「TOKYO2020アクセシビリティ・ガイドライン」に漏れがある

国際空港協議会(AIC)という世界各国の国際空港管理者が集まる団体がある。AICは各空港の旅客数・貨物取扱量などの統計を発表し、サービス状況について調査して空港ランキングを公表することで知られている。AICの欧州地域事務所AIC-Eは、昨年から空港のアクセシビリティについて表彰制度を設け、初回はアイルランドのダブリン空港がAccessible Airport Awardを受賞した。

AIC-Eと共に選考にあたった欧州障害者連盟のサイトに評価基準が公表されている。一点目は「空港までの公共交通機関(タクシー、バス、電車、地下鉄など)はアクセシビリティに配慮しており、そのことがしっかり表示されているか?」である。AIC-Eらは空港内のアクセシビリティだけを評価するという考え方を取っていない。空港は離れ小島のように孤立しているわけではなく、人々はそれを利用するために訪問するのだから、評価はそこから始まる。

東京オリンピック・パラリンピックを目指して『Tokyo 2020アクセシビリティ・ガイドライン』が3月24日に組織委員会から公表された。競技施設・ホテル・公共交通が配慮すべきポイントが列挙されたガイドラインである。しかし抜けがある。観客は東京に滞在し、食事をとり、観光地に出かける。レストランやエンタテイメント施設、神社仏閣などもアクセシビリティに配慮していなければ、本当の「おもてなし」にはならない。AIC-Eが空港へのアクセスについても評価したように。

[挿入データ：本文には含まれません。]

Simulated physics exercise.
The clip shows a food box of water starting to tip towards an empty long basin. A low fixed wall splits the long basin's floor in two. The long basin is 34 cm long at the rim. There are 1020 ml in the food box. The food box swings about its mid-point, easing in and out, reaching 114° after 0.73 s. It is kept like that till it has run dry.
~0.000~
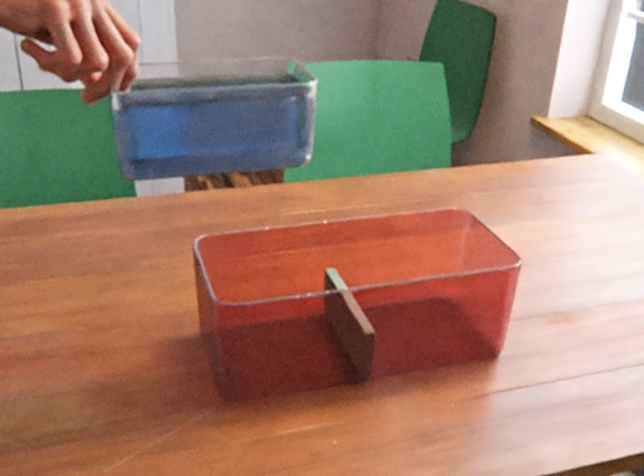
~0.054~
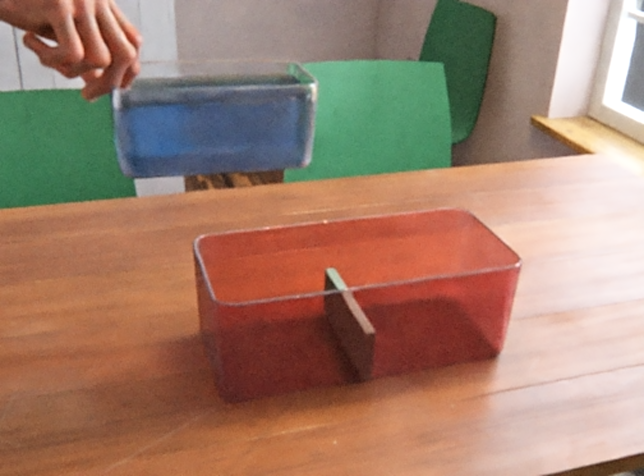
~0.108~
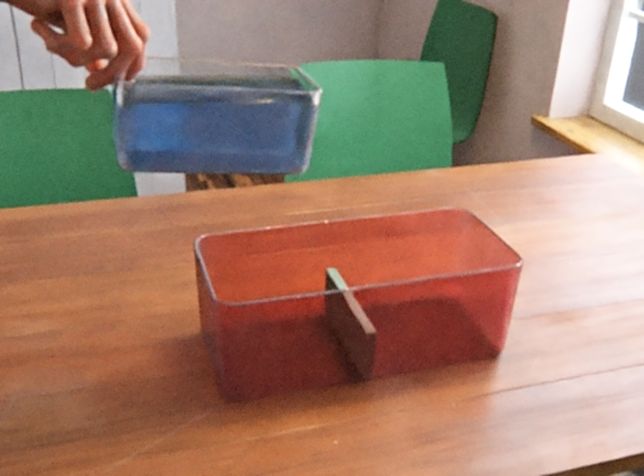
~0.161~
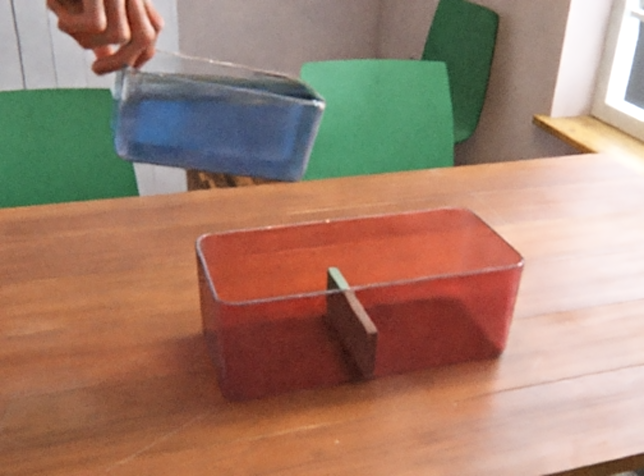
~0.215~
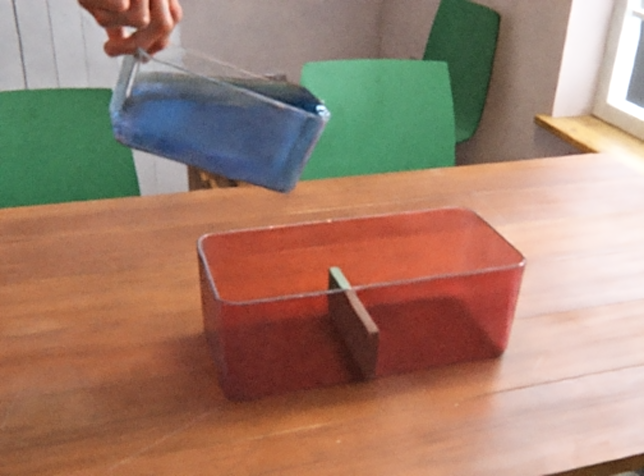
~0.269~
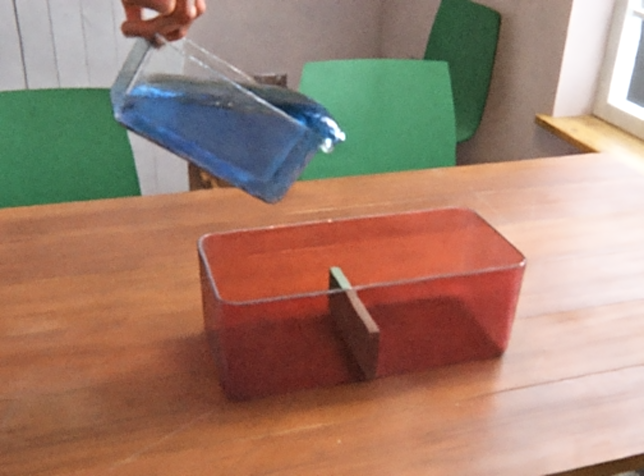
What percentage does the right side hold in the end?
The far part has some 52 per cent.
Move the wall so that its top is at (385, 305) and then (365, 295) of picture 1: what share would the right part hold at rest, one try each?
First 15, then 35 per cent.
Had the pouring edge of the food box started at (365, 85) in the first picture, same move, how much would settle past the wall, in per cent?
Then about 75 per cent.
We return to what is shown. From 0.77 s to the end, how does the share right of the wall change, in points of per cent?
The share moves up, by some 4 per cent.
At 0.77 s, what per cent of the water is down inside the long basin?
About 84 per cent.
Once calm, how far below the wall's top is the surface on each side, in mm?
Some 42 mm on the left and 38 mm on the right.
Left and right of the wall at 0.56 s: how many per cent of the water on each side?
Some 6 per cent left and 38 right.
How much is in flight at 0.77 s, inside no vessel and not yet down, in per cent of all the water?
Some 10 per cent.
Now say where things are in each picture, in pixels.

AIC-Eの表彰制度は、障害者だけでなく、移動能力が低下した人々に対する配慮を評価する。老化と共に歩行が遅くなったなど移動能力が低下した人々は、障害者と認定されているわけではない。しかし、彼らに対する配慮が空港では必要不可欠である。オリンピック・パラリンピックでは外国人の観客が多く見込まれ、日本語がわからない彼らへの配慮が不可欠である。しかし、ガイドラインにはこれに関する言及が、競技施設の客席表示が外国人にも認知できるように、という一言しかない。外国人の観客は日本人よりも長く東京に滞在し、お金も使うだろう。彼らが満足して帰国するように、競技施設・ホテル・公共交通からレストラン・エンタテイメント施設・神社仏閣まで、わかりやすい英語で案内を表示する配慮が求められる。

東京オリンピック・パラリンピックの評価が世界で高まるためには、東京全体を障害者や外国人に配慮した街にしなければならない。この問題については、東京都議会総務委員会で上田令子都議会議員も質問されている。国際派の小池東京都知事にぜひ取り組んでもらいたい施策である。